The problem is that this job sucks. Reyes is the only agent, or even ex-agent, currently on the ground in Bangkok, where an international terrorist named “The Ghost” is about to board an international flight. So now Reyes has to board the plane, figure out which passenger is The Ghost, arrest them and bring them back safely to the United States. Oh yeah, and there’s just one more wrinkle: Everyone in the world hates The Ghost, so they’ve got a huge bounty on their heads, and dozens of the passengers are secretly deadly assassins.

So basically “Fight or Flight” is “Snakes on a Plane,” if you replaced the snakes with homicidal maniacs, and if Samuel L. Jackson hated his life and kept drinking himself into oblivion. Director James Madigan, making his feature debut after years of Second Unit work on films like “Snake Eyes” and “The Meg,” gives himself a gift by shooting the movie on what appears to be the world’s largest plane, since there are always plenty of places to hide and you can beat the crap out of a guy and even shoot him without waking all the passengers up. Then again he’s giving the audience a gift as well, so let’s not quibble.

“Fight or Flight” crackles with manic energy, fed at every turn by exhilarating fight choreography and a thoroughly game cast.

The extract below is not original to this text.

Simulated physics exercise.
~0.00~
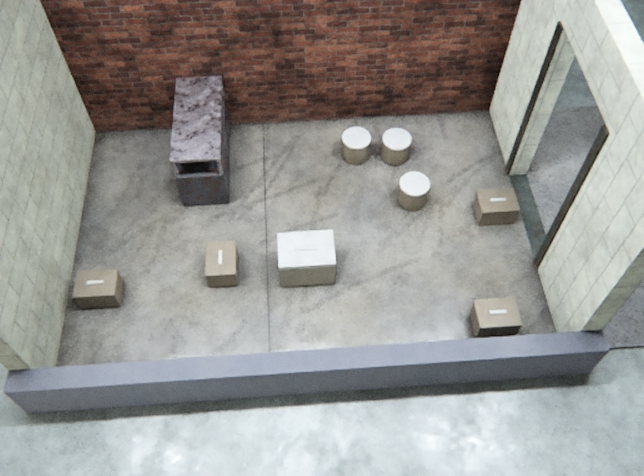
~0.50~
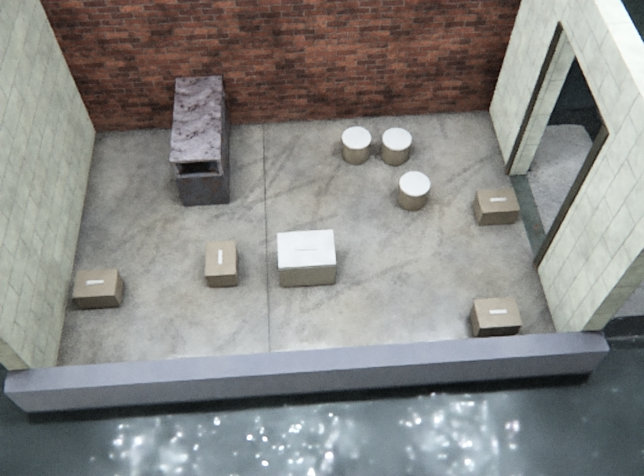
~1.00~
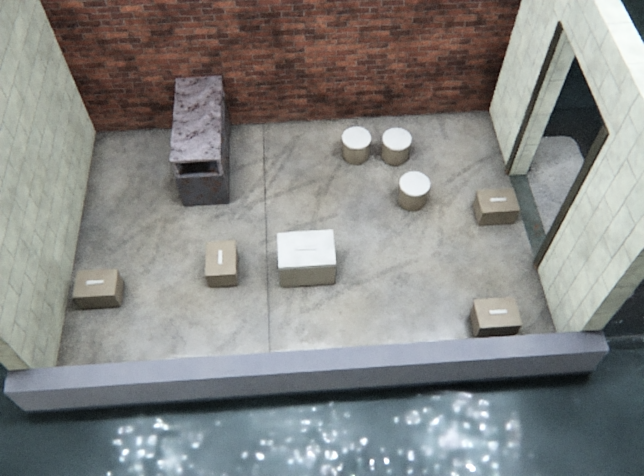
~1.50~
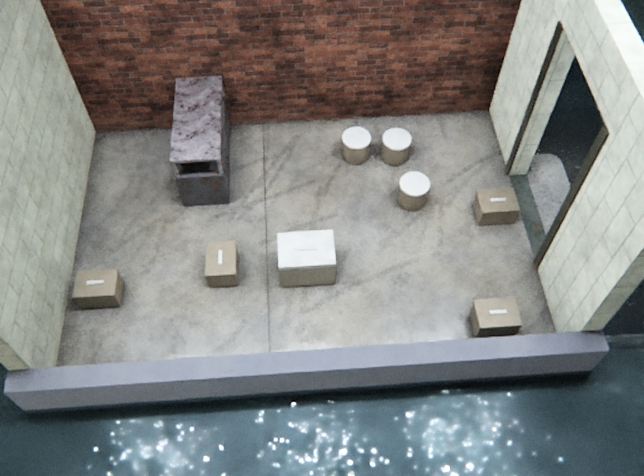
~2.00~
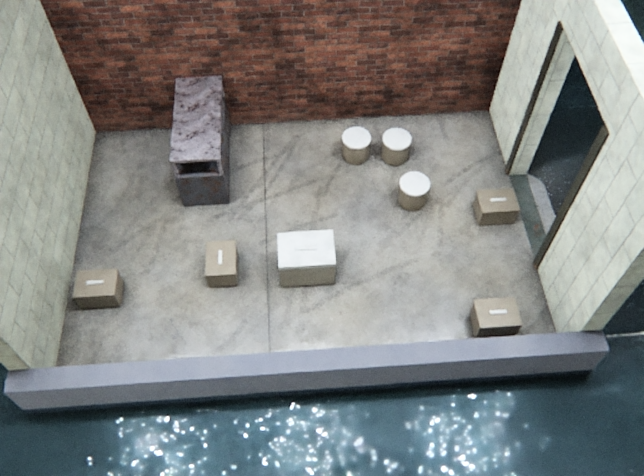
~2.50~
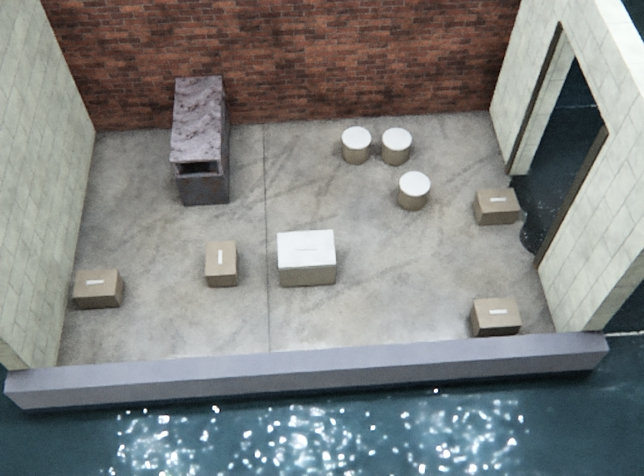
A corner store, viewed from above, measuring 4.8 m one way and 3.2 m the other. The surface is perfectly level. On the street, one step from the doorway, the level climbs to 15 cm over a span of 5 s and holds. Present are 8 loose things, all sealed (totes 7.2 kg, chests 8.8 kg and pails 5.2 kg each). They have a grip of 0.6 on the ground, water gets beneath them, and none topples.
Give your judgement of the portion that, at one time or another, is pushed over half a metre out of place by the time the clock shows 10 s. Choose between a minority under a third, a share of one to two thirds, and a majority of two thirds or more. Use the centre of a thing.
A share of one to two thirds.
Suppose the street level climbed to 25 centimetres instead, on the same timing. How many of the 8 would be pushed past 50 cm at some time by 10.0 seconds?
Then it comes to 7.
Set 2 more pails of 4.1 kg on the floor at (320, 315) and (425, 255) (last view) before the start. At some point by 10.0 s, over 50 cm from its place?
Note: Item 1 exceeds the limit; item 2 exceeds the limit.
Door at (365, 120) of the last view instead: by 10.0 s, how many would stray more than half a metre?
In that case the number is 4.
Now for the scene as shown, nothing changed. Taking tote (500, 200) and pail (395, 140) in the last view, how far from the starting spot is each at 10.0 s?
200 cm, 120 cm.
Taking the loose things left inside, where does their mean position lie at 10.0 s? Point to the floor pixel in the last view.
About (291, 231).
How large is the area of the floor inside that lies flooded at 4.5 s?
Some 3.5 m2 of it.
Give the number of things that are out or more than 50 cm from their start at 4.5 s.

Hartnett carries the whole silly, bone-crunching enterprise masterfully. He looks like he’s always thinking, either solving problems or kicking himself for getting into them. He takes a licking, he keeps on ticking, patching himself up with Krazy Glue and gumption. By the time he’s hopped up on frog venom, slaughtering his way through the economy section with a chainsaw, it somehow plays like a natural extension of his character. Some bad days are just worse than others.

It is extremely important to point out that “Fight or Flight” is the kind of modestly-budgeted, low-expectation action movie that’s hard to get right. Madigan takes great care to modulate the fight scenes so when they careen into pandemonium it always hits hard, no matter how pandemonious the last fight was too. And although it quickly becomes clear that we’re living in Toon Town and the laws of reality do not always apply, it never stops hurting like the dickens to watch Hartnett’s body abused like a crash test dummy, and for elbows to snap all the way back in the wrong direction, like when your dad accidentally stepped on your old Erector Set.

And again, carrying it all is Hartnett, who doesn’t phone in one second of this movie. Hartnett had a major debut at the turn of the century, with memorable roles in films like “Halloween: H20” and “The Faculty” and “Black Hawk Down,” but for the last 15 years he struggled to get top flight material. But he is back, baby, top flighting and top fighting. Christopher Nolan wisely cast him in “Oppenheimer,” M. Night Shyamalan made him god’s favorite serial killer in the wickedly ingenious “Trap,” and now he’s got his own absurdist “John Wick.” (Well, more absurdist.) As a bonus, the understandable desire to watch Hartnett kick ass may lead audiences to discover the drastically under-appreciated martial arts-meets-puppet theater cult oddity “Bunraku,” and that can only be a good thing.